NEW YORK: Japanese Foreign Minister KAMIKAWA Yoko on Monday urged China to strictly punish the suspect in the fatal stabbing of a Japanese schoolboy in China last week.
In an hourlong meeting at the U.N. headquarters in New York, Kamikawa strongly called on Chinese Foreign Minister Wang Yi to speed up investigations into the suspect’s motive, which is still unknown, and other details behind Wednesday’s attack on the 10-year-old, who was on his way to a Japanese school in Shenzhen, Guangdong Province, southern China.
Wang asked his Japanese counterpart to respond calmly to the incident.
Kamikawa demanded that Beijing implement concrete measures to ensure the safety of Japanese nationals and that it crack down on anti-Japanese social media posts that are baseless and malicious.
China needs to tackle head-on issues that are standing in the way of bilateral exchanges and seriously work on improving the situation, Kamikawa said.
Wang said that the attack was accidental and an isolated event and that his government will handle the matter based on law.
He said that the incident should not become a political issue and that the problem should not be escalated, according to the Chinese Foreign Ministry.
Beijing is rushing to calm the situation out of concerns that the bilateral ties would be dealt a severe blow if the attack is linked to anti-Japanese sentiment in China and turns into a political issue.
“China knows that if it mishandles the situation, it will be irreversible,” an official of the Japanese prime minister’s office said.
The stabbing came on the heels of an attack against a Japanese woman and her child who were waiting for a school bus of a Japanese school in Suzhou, Jiangsu Province, eastern China.
In claiming that the stabbing incident was accidental, Wang “may be arguing that it is not an issue concerning China as a whole,” a Japanese government source said.
The two foreign ministers also discussed China’s plan to ease its blanket import ban on Japanese fisheries products, which was announced last week.
Kamikawa called on the Chinese side to present some form of visible progress toward Beijing’s early removal of the ban.

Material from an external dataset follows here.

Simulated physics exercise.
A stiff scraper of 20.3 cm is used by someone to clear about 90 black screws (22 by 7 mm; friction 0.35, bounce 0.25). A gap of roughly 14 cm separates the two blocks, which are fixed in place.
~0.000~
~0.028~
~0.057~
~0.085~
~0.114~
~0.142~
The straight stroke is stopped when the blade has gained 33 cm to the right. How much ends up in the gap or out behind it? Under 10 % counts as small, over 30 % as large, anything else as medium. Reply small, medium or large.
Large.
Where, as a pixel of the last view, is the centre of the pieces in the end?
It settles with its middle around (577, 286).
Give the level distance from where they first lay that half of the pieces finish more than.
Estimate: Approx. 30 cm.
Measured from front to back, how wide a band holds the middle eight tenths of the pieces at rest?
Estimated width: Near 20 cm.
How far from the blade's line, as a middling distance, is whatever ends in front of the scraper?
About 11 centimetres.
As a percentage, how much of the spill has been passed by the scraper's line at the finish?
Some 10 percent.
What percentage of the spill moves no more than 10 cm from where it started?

The ban has been in place since August last year in response to Japan’s release of tritium-containing treated water into the sea from Tokyo Electric Power Company Holdings Inc.’s nuclear disaster-crippled Fukushima No. 1 power station.
Wang did not mention any specific time frame for resuming imports, the Japanese Foreign Ministry said.

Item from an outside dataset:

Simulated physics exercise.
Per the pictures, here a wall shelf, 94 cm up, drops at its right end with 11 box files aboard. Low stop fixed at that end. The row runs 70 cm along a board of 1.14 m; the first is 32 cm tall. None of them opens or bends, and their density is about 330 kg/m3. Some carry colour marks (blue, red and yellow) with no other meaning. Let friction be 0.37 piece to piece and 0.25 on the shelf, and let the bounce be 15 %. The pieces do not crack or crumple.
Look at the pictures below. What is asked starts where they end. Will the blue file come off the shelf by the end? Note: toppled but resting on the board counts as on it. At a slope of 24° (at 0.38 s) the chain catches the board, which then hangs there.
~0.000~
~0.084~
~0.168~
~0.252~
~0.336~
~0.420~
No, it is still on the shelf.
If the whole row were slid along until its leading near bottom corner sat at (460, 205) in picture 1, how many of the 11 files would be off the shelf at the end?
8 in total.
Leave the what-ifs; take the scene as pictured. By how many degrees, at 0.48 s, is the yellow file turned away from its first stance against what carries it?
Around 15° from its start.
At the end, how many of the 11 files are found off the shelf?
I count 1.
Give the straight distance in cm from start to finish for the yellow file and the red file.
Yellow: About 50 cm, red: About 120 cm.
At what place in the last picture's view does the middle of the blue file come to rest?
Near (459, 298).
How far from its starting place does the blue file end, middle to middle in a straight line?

Kamikawa also expressed grave concern about a Chinese military plane violating Japan’s airspace off the Kyushu southwestern region in August and the Chinese aircraft carrier Liaoning sailing in the Japanese contiguous zone in the Nansei island chain in southern Japan last week.
She also asked Beijing to release immediately Japanese nationals held by Chinese authorities and remove a buoy installed in Japan’s exclusive economic zone in the East China Sea.